In ninth grade I remember Neil telling me I was pretty. He was a curly-haired senior on the cross country team, and I was a gawky long-legged freshman, covered with mud and sweat, topped off by frizzy post-running hair. Still wearing our respective ITHACA cross country mesh tank tops, we were crammed on a yellow school bus on our way from a mid-week meet. I don't remember Neil's last name, nor how I did in the race that day, but I do remember thinking it was some sort of miracle that someone found me pretty. Especially after a cross-country race. People must not have called me "pretty" very often.
Rather than list the innumerable things that I've selectively ingrained into my bizarre memory, I write this to encourage you, when you're breaking up with someone, to choose your words more carefully than one usually does. Sometimes things stick and, like your favorite jeans that you wash with a piece of gum in the pocket, there is no amount of peanut butter or patience that will ever return things to normal. Jeans, post-gum, are always a little bit jacked-up.

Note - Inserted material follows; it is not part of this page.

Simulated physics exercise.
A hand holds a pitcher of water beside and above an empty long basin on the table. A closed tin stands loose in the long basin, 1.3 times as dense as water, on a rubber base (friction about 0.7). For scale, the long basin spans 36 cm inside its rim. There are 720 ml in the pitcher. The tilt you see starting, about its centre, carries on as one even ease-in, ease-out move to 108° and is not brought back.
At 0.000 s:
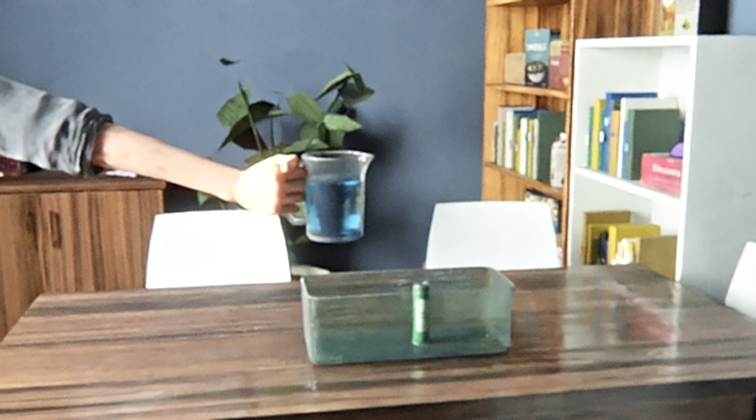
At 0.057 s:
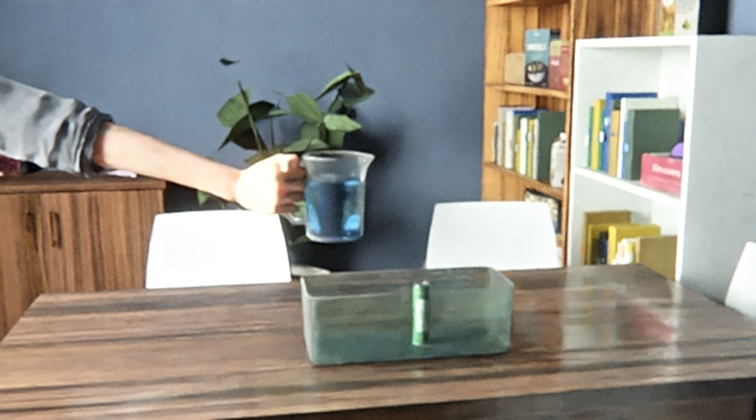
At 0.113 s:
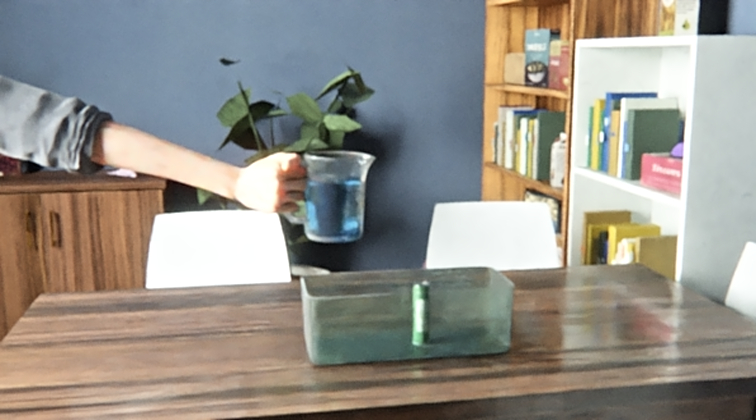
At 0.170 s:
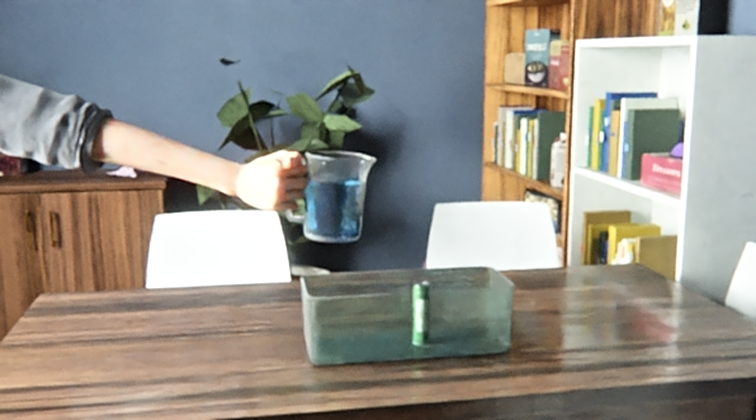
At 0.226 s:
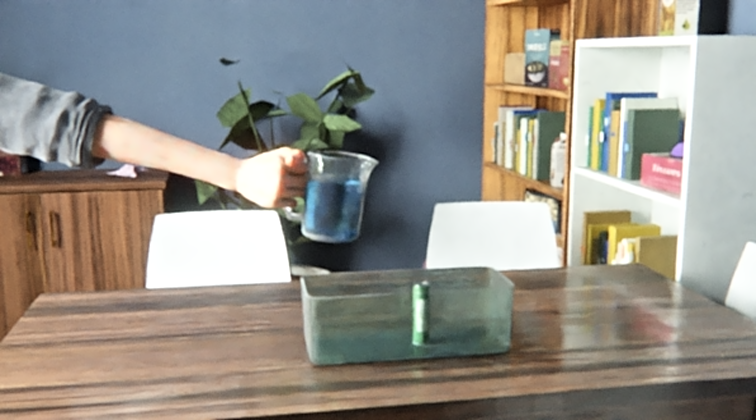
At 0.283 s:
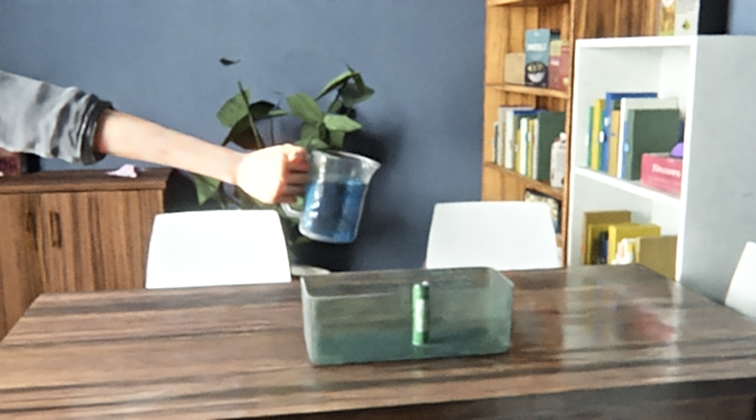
At first, a hand from the left holds a clear pitcher of blue liquid upright and nearly still above a long, clear basin on a wooden table, where a small green cylinder stands. Then the hand gradually tilts the pitcher slightly to the right, while the basin and cylinder stay still.
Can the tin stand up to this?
It goes over.
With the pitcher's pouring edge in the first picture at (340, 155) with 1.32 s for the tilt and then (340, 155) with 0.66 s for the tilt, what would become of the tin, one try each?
First it remains upright; then it remains upright.
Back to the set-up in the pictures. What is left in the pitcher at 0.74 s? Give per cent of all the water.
About 92 per cent.
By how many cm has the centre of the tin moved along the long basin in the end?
About 8.0 cm.
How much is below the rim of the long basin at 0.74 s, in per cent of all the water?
Near 0 in a hundred.
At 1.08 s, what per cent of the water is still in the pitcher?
About 38 per cent.
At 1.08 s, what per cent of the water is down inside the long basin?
About 38 per cent.
Then, 0.74 s in, the tilt is 65° and 92 per cent is still to pour; the tin stands where it began.
Then, 1.08 s in, the tilt is 100° and 38 per cent is still to pour; the tin stands where it began.
Then, 1.44 s in, the tilt is 108° and 2 per cent is still to pour; the tin lies on its side.
Then, 1.82 s in, the tilt is 108° and 0 per cent is still to pour; the tin lies on its side.
Finally, the tin lies on its side.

When Jim and I broke up, he left quickly. He had to. He was upset, I was upset, and I knew that if he stuck around for more than 8.5 seconds I'd start frothing at the mouth, beating him with my frying pan, or cleaning the toilet with his head. So he packed fast. I was still wearing my pajamas, sitting on the floor, clutching my knees to my chest. Everything around me started to look blurry and the back of the couch was scraping into my backbone and the carpet itched and I couldn't figure out what to do. So, while he packed, I did nothing. I couldn't even think or pray or remember that I was stressed-out about the school year that started in two days. I might have started rocking back and forth a little; that's what crazy people do, I think. I felt like I was going crazy.

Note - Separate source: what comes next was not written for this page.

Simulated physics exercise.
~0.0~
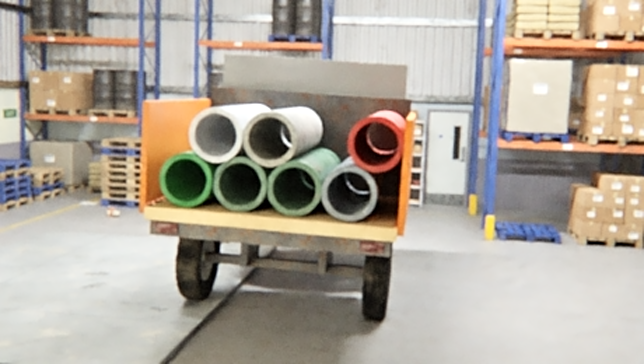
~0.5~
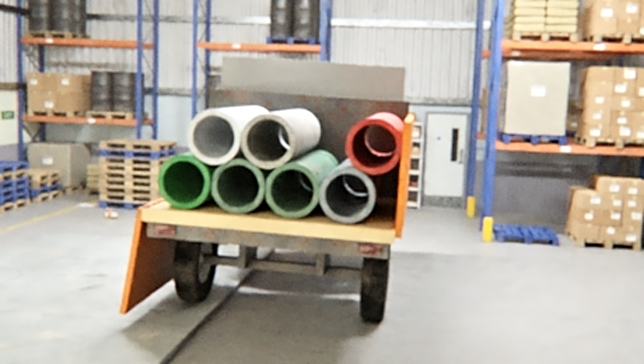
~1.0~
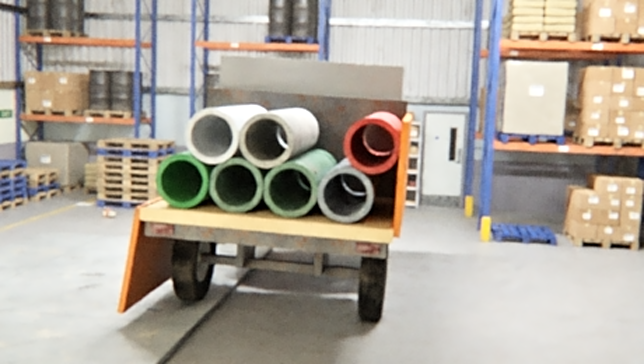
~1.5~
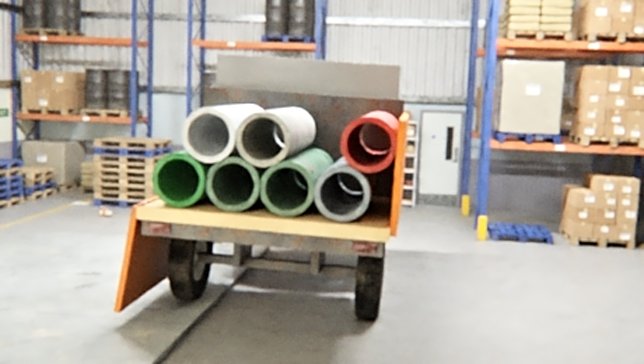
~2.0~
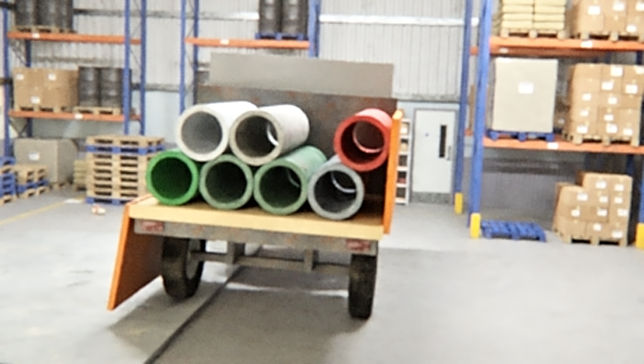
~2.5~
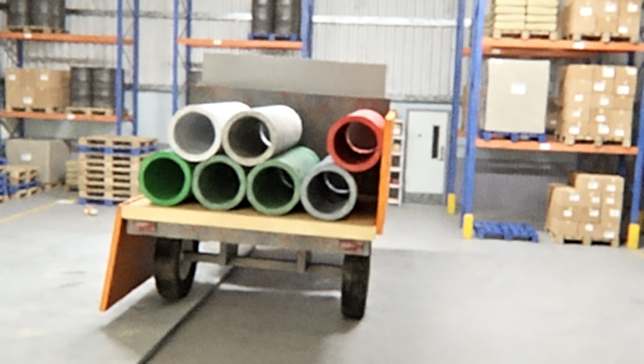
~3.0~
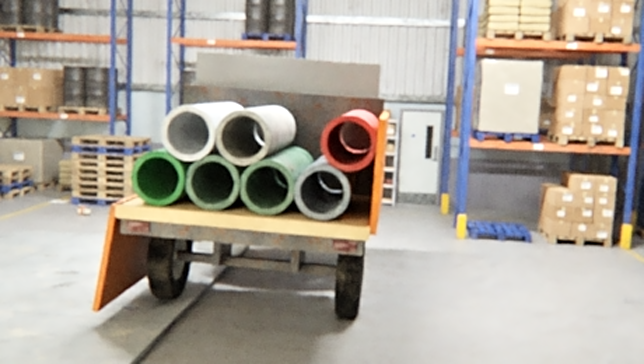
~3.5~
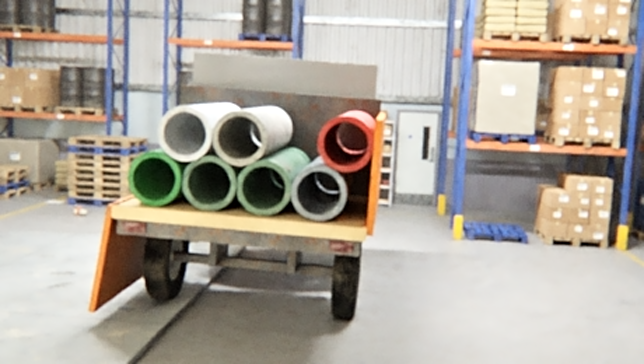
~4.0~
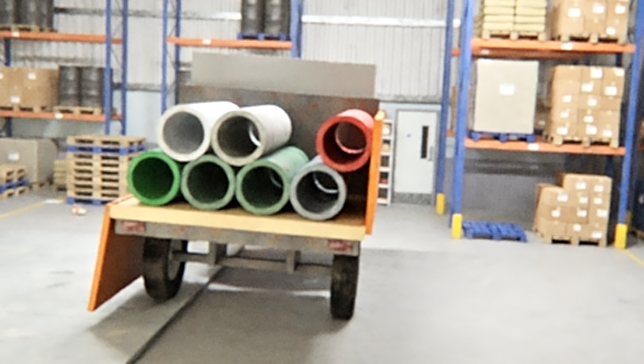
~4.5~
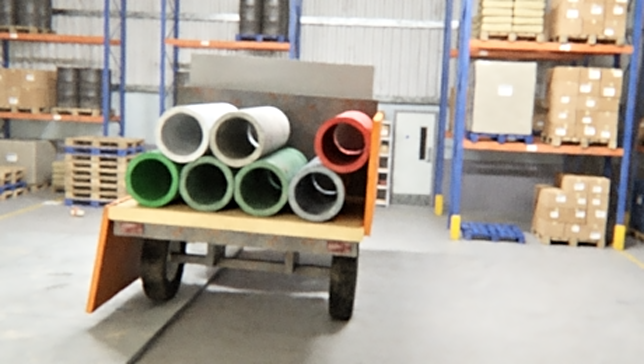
The video shows concrete pipes, one green and one red, stacked end-on across a flatbed parked in a warehouse. The left side board drops open and hangs down while the camera pans slightly right, and the pipes stay in place, with none leaving the deck.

A few days later I realized how much stuff he'd left at my apartment. In addition to the mess of what used to be me, he'd forgotten a lot of his crap. CDs. Pictures. Books. A few t-shirts that I'd worn to bed earlier in the summer. Looking for an excuse to call him and hear, "April fools, Kate! I'm coming home, I love you, I never cheated on you etc. etc.", I decided to call him. Since it was August, there was no "April fools!" rather a terse, emotionless conversation which went something like this:
Me: Hey, how are you.
Him: Not great, how are you?
Me: I'm sitting under my desk.
Him: Why?
Me: I just am. Listen, you left a lot of crap here. Do you want me to mail it somewhere, or do you want to come by and pick it up sometime I'm not here?
Him: Neither, don't worry about it.
Me: I'm not going to throw out all of your pictures and books and stuff. Where do you want me to mail it? You left an entire CD of vacation pics here...
Him: Listen Kate, if I left it there, I obviously didn't care that much about it anyway. If it's still in the apartment, sell it on eBay or throw it out - I don't want it back.
Rationally, I knew he was talking about his stuff. Rationally, I knew he probably wanted his books and CDs and pictures back, but felt guilty having me mail them all to his "new" mailing address. Still, the only thing that came out of my mouth was the word, "Clearly." I sucked in a breath of air that tasted like dirt, and the conversation ended shortly thereafter.
I since resolved to throw out most of his stuff. I finished the book that I'd borrowed from him, and gave it to a friend, turned a few of his T-shirts into gym t-shirts and tucked the shoes he'd bought me for my birthday, and the Ray Lewis jersey I'd bought him for his, to the back of my closet, and threw the rest down the garbage chute.
My advice, though, is this: if, while in the process of shredding someone's heart with a rake, you need to move out, please choose your words more wisely if you leave things behind. It's inevitable that you'll forget a few things; material things you can qualify much easier than the mess of a person you leave behind. Speaking from personal experience, though, it's hard enough to think you're dumb at math, or to spend a decade sucking in a non-flat stomach, but it's even harder to be relegated to the status of an over-listened-to CD or a paint-stained t-shirt. Personal resilience only goes so far.